The Tartan Army Isn’t the World Cup Story Marketers Should Watch

By Jon Lowen, Co-Founder and Co-CEO, Surfside

When Scotland’s Tartan Army arrived in Boston for the June 13 match against Haiti, the headlines wrote themselves: bars running dry, tap lines emptying. It is a great story. For anyone planning retail media around this tournament, it is also the wrong one because while the bars filled up that weekend, off-premise alcohol sales across Boston went the other way. They fell.

That is the pattern hiding under the World Cup noise. The tournament might not lift alcohol demand evenly. It is redistributing it, by the day of the week and by whether the match is in your market or on your couch.

The Data Tells a Different Story

Start with the weekends, the clearest signal. Across the tournament’s opening windows, every weekend day saw off-premise alcohol sales in Boston land below their year-to-date, day-of-week average. Not most of them. All of them, including both days the Tartan Army played at Boston Stadium. A Saturday night match is a social occasion. People watch out, not in, and off-premise retail gives up share to the bar. The decline was strikingly consistent, and consistency is what makes a pattern that you can plan by.

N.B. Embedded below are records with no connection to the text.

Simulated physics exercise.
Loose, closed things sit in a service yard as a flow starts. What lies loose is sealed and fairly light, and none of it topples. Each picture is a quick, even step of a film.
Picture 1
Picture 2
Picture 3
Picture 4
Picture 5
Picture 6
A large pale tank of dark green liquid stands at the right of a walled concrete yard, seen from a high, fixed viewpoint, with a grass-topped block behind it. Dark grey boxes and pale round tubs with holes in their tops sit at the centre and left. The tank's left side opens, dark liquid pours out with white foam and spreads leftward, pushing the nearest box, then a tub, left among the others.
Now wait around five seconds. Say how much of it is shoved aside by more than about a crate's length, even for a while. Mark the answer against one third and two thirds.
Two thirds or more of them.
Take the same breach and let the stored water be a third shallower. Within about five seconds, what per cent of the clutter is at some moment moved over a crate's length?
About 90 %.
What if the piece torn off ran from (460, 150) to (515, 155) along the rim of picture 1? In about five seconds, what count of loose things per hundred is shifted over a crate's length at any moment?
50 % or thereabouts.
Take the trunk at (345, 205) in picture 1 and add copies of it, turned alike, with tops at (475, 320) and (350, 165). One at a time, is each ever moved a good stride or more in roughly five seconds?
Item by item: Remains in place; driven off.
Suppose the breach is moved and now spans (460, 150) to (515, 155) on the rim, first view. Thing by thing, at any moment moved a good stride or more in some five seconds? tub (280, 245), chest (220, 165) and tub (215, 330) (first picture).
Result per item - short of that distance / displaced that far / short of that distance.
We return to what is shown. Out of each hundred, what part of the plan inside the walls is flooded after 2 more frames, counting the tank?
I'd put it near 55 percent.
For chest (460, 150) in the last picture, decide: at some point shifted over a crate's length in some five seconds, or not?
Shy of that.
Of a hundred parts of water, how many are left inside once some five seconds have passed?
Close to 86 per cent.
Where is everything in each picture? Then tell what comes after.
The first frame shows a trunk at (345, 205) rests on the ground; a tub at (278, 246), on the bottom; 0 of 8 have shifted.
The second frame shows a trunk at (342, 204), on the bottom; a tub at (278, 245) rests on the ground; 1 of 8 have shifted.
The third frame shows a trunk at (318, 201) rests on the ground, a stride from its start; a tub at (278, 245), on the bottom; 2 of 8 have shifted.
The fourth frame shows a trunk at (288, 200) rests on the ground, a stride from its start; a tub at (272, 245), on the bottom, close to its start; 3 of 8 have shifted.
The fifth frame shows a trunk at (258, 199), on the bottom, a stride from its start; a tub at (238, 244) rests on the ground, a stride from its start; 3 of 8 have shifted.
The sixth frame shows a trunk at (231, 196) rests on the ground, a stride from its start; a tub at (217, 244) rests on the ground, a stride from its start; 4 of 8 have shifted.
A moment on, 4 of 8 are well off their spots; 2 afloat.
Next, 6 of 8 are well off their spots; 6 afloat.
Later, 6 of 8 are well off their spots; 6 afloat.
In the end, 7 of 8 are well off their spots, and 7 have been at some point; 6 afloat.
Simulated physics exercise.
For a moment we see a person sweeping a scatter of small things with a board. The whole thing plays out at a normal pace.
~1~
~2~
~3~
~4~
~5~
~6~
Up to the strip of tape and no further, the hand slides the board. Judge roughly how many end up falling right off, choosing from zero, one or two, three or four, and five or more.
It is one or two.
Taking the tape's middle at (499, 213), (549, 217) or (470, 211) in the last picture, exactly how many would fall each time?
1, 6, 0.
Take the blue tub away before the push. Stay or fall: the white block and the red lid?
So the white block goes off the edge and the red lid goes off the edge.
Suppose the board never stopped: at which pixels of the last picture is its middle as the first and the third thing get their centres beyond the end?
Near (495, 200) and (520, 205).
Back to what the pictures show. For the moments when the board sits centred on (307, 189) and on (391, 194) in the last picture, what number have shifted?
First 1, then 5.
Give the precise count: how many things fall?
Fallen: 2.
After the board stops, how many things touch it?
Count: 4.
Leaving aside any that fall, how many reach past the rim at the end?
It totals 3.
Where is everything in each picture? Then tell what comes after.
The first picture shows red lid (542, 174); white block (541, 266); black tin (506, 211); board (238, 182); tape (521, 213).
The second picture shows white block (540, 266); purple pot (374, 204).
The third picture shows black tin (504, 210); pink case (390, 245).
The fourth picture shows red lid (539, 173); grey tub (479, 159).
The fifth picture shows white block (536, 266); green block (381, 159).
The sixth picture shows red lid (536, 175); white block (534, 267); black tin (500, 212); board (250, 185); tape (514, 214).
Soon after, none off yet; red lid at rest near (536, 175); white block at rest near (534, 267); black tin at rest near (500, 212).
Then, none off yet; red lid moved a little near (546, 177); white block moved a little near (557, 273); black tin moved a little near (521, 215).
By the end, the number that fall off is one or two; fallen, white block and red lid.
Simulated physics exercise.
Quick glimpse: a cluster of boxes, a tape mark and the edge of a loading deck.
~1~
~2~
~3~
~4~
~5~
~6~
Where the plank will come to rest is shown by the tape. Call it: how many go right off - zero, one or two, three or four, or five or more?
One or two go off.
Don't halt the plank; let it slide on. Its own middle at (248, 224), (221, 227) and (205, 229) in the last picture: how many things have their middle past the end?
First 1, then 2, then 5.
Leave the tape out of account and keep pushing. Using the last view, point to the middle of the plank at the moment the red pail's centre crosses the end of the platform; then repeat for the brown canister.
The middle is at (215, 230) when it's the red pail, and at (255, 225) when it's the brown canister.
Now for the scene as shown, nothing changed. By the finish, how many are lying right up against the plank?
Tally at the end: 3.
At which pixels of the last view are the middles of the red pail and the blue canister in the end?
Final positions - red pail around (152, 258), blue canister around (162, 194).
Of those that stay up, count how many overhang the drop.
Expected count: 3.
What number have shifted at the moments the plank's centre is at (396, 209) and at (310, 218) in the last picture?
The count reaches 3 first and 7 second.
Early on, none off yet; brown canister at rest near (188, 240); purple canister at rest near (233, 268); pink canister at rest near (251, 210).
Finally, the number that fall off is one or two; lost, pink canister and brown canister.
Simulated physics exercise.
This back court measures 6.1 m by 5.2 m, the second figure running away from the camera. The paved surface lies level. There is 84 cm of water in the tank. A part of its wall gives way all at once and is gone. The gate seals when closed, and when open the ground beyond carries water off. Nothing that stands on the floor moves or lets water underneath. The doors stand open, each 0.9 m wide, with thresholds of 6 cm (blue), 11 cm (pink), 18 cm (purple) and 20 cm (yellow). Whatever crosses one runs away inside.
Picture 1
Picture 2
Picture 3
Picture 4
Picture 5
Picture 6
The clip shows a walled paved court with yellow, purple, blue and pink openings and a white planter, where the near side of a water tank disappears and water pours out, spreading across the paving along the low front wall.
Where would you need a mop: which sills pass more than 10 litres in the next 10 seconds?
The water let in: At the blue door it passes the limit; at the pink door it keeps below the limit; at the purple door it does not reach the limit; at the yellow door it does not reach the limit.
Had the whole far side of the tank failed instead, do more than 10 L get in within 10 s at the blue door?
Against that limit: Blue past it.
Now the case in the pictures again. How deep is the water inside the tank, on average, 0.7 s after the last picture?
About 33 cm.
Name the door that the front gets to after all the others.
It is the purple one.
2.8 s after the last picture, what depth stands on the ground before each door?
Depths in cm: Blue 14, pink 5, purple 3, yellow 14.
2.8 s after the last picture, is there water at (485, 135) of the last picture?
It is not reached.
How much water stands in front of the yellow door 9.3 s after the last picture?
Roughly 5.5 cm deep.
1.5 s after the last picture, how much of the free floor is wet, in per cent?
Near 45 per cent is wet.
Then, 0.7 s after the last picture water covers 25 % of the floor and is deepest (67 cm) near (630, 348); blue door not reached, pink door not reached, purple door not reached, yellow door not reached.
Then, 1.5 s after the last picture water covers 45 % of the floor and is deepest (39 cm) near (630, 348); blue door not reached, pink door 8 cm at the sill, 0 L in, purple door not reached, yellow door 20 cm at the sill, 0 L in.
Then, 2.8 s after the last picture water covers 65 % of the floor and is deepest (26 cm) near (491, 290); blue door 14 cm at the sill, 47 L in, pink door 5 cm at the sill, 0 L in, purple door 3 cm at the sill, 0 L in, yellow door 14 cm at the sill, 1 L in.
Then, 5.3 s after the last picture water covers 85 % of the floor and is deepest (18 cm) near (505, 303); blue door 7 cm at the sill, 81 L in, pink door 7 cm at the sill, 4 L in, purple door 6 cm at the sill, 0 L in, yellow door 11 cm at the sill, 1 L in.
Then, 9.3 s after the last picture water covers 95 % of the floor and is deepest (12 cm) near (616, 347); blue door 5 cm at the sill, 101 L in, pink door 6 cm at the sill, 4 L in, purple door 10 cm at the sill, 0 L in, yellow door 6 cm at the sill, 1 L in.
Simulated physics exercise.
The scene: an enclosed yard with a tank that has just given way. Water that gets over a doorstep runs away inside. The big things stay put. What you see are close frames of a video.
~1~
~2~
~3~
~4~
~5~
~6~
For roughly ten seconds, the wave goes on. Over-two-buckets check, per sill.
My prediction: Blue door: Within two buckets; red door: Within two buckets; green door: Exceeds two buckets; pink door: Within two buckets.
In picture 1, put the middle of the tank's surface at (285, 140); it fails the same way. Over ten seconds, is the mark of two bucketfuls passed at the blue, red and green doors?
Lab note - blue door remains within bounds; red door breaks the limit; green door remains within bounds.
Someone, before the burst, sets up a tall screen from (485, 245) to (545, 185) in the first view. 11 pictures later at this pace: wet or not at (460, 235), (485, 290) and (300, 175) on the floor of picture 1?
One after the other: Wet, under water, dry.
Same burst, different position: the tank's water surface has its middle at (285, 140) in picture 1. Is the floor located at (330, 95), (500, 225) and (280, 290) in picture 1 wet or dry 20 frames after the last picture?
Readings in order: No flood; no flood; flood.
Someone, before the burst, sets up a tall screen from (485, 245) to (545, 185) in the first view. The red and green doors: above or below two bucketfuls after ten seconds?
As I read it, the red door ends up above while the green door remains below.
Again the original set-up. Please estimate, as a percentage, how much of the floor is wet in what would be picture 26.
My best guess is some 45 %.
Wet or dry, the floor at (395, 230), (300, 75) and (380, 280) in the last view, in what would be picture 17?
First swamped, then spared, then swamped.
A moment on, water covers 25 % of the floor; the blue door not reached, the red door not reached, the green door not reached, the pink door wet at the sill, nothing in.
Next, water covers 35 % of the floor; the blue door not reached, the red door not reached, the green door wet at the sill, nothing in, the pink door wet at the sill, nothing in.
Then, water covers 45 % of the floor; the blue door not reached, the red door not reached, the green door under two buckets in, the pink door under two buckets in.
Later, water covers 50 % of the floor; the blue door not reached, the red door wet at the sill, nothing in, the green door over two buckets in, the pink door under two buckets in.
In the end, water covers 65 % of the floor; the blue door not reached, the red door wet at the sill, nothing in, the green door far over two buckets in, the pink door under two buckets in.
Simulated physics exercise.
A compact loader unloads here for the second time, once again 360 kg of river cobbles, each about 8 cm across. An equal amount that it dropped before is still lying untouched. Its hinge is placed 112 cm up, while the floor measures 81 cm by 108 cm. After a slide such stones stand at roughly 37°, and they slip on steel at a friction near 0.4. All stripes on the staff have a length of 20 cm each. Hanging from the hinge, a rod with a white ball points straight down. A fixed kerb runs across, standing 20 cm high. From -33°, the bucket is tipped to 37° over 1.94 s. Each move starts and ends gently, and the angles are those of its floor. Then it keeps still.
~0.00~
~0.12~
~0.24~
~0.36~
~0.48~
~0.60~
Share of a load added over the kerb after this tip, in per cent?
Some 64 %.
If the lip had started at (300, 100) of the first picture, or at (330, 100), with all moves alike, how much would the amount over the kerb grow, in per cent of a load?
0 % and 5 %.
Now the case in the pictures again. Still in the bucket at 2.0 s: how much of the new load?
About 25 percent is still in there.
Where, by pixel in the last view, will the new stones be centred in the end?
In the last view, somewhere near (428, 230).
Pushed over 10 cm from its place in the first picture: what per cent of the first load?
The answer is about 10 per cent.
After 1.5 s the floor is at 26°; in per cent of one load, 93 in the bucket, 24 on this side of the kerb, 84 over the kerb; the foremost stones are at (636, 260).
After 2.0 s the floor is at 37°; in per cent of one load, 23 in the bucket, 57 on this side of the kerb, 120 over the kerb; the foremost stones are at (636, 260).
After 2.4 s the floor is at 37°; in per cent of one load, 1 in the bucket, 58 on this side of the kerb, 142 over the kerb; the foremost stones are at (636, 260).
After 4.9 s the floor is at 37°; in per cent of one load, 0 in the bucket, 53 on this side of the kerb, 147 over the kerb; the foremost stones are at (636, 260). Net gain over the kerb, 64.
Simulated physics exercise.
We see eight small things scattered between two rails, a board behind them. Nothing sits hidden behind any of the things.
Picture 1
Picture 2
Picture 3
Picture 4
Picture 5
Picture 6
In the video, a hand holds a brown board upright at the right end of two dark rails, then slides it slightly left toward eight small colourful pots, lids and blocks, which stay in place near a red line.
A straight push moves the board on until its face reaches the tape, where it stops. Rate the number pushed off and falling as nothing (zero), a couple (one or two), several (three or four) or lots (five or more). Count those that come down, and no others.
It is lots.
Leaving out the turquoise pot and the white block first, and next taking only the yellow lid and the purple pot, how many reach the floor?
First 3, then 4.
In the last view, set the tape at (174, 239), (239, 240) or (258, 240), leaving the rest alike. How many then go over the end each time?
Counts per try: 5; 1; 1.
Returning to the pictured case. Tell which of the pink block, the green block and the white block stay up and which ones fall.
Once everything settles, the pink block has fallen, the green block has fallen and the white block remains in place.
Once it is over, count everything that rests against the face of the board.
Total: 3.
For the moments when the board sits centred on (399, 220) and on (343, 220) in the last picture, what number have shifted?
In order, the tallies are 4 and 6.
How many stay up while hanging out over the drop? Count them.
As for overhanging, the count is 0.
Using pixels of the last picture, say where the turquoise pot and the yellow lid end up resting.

Weekdays run the other way, but read them carefully, because this is where quick analysis goes wrong. On the surface, weekday off-premise sales jumped during match windows. Most of that lift came from two unusual days: the tournament’s opening day, and a Tuesday when a match was played physically in Boston, which pushed sales up by triple digits. That spike is a crowd in town, not a behavior at home. Strip the host-market days out and the ordinary weekday lift is real but modest, in the single digits. People watching a Wednesday group-stage game from the couch do buy a little more. They do not triple their basket.

Put the two together and the takeaway is not that the World Cup is good for alcohol sales. It is that the World Cup routes alcohol demand to different places depending on when and where the match happens. Weekends pull it out of off-premise and into the bar. Ordinary weekdays nudge it up at home. And a match in your own market creates a sharp, local spike that has nothing to do with the broadcast and everything to do with foot traffic. Three different demand events, one logo, and most media plans treat all three the same.

The World Cup Is Not One Occasion

A brand that sees this stops buying the tournament as a blanket drinking occasion and starts buying the calendar and the map. Weekday match, the off-premise and at-home opportunity is yours to win. Weekend match, accept that consumption moves on-premise and plan around it rather than against it. Host-market match day, that is a separate, hyperlocal moment that deserves its own activation. The schedule is public. The host cities are public. Almost nobody is planning against either.

Here is what should matter to anyone selling beverage alcohol or cannabis. The weekday, at-home demand that does show up does not flow to the national on-premise accounts that dominate event marketing. It flows to off-premise retail, much of it regional, independent, and specialty, and increasingly to those retailers’ own digital and delivery channels. That is the majority of off-premise transactions, and it is precisely the part of the market the sold-out-bar narrative renders invisible.

Plan for the Purchase

The retailers absorbing the Tuesday night couch are not the ones in the World Cup commercials. They are the corner store, the regional chain, the dispensary down the block, and the delivery app that serves them. The demand is landing with them, quietly, on a schedule anyone can read.

The tournament runs through July 19, and the calendar only sharpens from here. The knockout rounds concentrate into weekends, which is exactly when off-premise gives up ground. July 4 stack holiday behavior on top of the fixtures. Every one of those dates is a live test of the same question: when the match moves, where does the demand go?

The Tartan Army made the better photograph. The off-premise numbers told the more useful story, and it ran in the opposite direction.